В первый раз в своей жизни я увидел такое солнце поздне–зимнее, когда мне было 16 лет, и было это в Зосимовской пустыни. Кончалась ранняя обедня в Надвратной церкви, народу было совсем мало, на клиросе три–четыре монаха так легко — по–монашески! — возносили к небу Херувимскую песнь, а посреди храма стоял на коленях, очевидно, только что пришедший в монастырь странник, освещенный этим солнцем, — в каких–то лохмотьях, веревках, котомках, с лохматой, еще совсем молодой головой. Он очень молился.

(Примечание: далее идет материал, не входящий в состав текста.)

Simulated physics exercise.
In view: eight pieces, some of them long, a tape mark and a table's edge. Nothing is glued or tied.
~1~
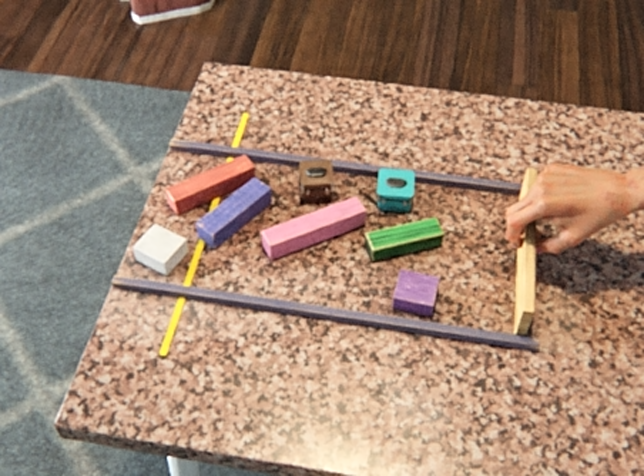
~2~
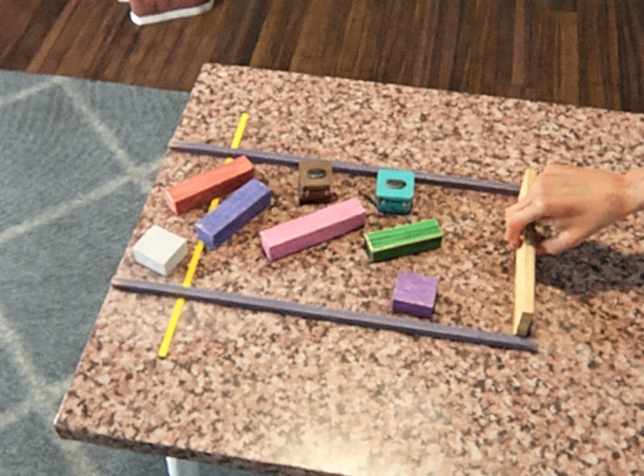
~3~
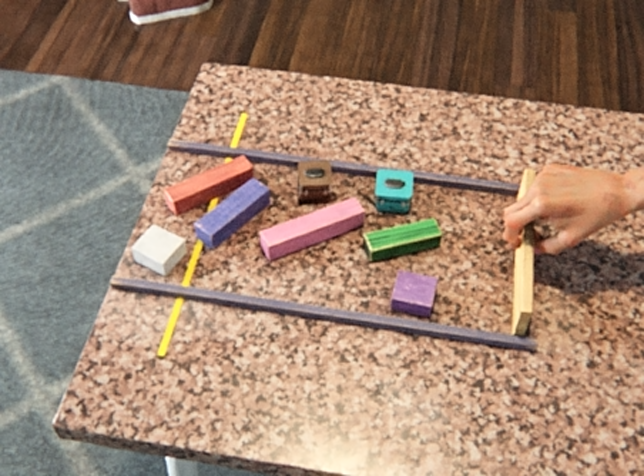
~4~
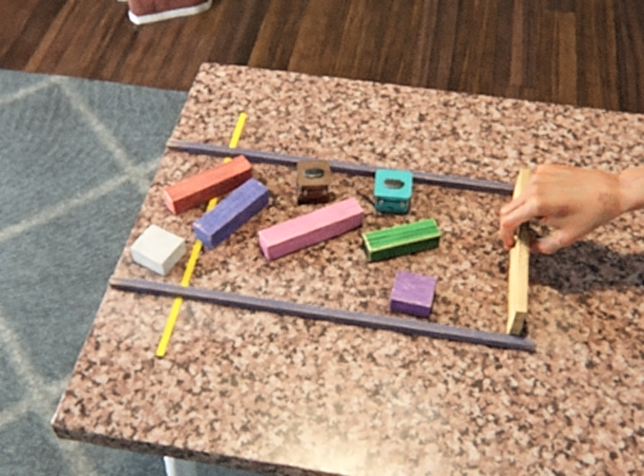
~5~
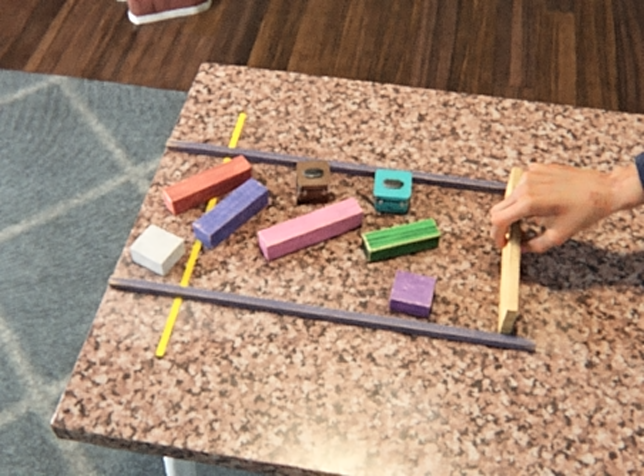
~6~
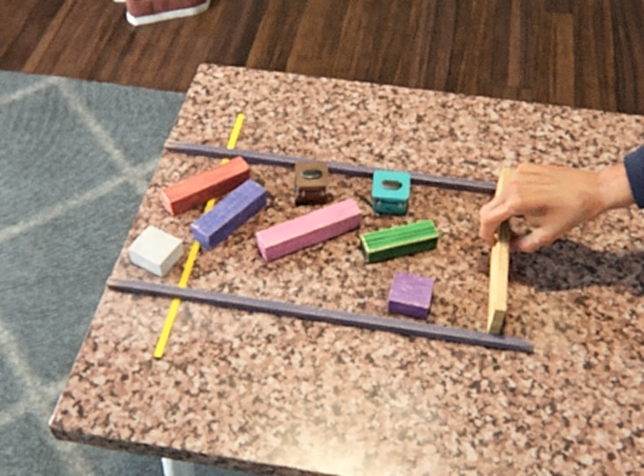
A hand at the right grips an upright wooden board on a speckled stone tabletop, seen from above at an angle, with dark floorboards and a grey patterned rug beyond. Between two dark rails lie red, blue, pink and green bars and white, brown, teal and purple blocks, with a yellow strip crossing at left. The board stays nearly still, then the hand slides it slightly left, while the pieces stay put.
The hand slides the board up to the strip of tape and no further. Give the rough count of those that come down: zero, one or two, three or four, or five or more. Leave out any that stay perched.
The number that fall off is one or two.
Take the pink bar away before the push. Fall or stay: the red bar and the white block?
The red bar is lost; the white block holds on.
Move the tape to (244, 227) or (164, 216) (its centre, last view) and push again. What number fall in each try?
It would be 0 and 6.
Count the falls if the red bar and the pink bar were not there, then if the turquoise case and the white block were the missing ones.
It would be 0 and 1.
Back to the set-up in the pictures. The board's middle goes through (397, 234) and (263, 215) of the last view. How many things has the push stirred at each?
3 and 7.
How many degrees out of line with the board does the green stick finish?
Near 35 degrees.
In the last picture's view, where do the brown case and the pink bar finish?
First (174, 156), then (165, 204).
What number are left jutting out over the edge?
It comes to 3.
A little later, none off yet; white block at rest near (156, 251); red bar at rest near (207, 186); blue bar at rest near (230, 214).
Next, none off yet; white block at rest near (156, 251); red bar moving near (197, 186); blue bar moving near (224, 213).
When it is over, the number that fall off is one or two; down, red bar.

Вспоминая его, я вспоминаю слова апостола Павла: «Мы не знаем, о чем молиться, как должно, но Сам Дух ходатайствует за нас воздыханиями неизреченными» (Рим. 8:26).
И в личной жизни каждого может быть знак этого Суда.
О будущих муках надо так мыслить: если даже их не будет для других, — для меня они должны быть. Я чувствую их логику в отношении себя, я утверждаю их сам о себе. Если я останусь таким, какой сейчас, я сам буду для себя Будущей мукой и, как говорится, «туда мне и дорога».
А сверх этого все должно предаваться в волю Божию.
Если искренно жить, видеть себя так, как есть, не прятаться от самого себя, то Страшный Суд начинается еще при жизни. «Праведен Суд Твой, Господи, помилуй меня».
Идет в наши дни ранняя обедня в московском храме. Пришла молодая женщина с девочкой лет 5–ти. У девочки длинные ресницы, в руках большая кукла. Девочка таращит изумленные глаза на алтарь и прижимает куклу. Потом мать взяла куклу и положила на окно, и кукла закрыла глаза — заснула, а девочка на нее и не смотрит. Она вся в зрении открытых Царских врат.
В молитве св. Амвросия Медиоланского есть такие слова: «Отыми от меня сердце каменное и даждь ми сердце плотяное». И у св. Исаака Сирина есть молитва о том же: «Исполни, Господи, сердце мое жизни вечной». И этот же святой говорил: «Жизнь вечная есть утешение в Боге».
Сердце — это орган чувствования, ощущения. Святые учат, чтобы мы еще здесь, в этой земной жизни, ощущали свою «жизнь вечную», свое «утешение», идущее от Духа–Утешителя.
Жить в вере — это и значит стремиться жить в ощущении жизни вечно. Если нет такого света этого ощущения, то жизни веры, по существу, еще и нет, или она бродит в сумерках, в «окамененном нечувствии», как мы читаем в вечерних молитвах. Еп. Игнатий Брянчанинов, вспоминая слова мироносиц: «Кто отвалит нам камень от двери гроба?» — пишет: «Камень это недуг души, которым хранятся в неприкосновенности все прочие ее недуги и которые св. отцы называют «нечувствием» (2 том).
Наличие духовного ощущения есть признак живой духовной жизни. Вне духовного ощущения ничинается пребывание во внешности и формализме. Но св. отцы, уча об ощущении, тут же предостерегают от духовного сластолюбия. Отец Алексей Зосимовский говорил так: «Надо поддерживать (в себе) всегда и везде горение духа», но «никогда не нужно браться за духовные подвиги ради ощущаемой от них духовной сладости, а исключительно только для приобретения покаяния».
Искать «всегда и везде» нам нужно ощущения покаяния и предощущения любви. Нам нужно искать Христа, а не опять–таки самих себя в какой–то духовной сладости. Утешение же в рукаж Божиих, и, конечно же, сердце наше воздыхает о Нем.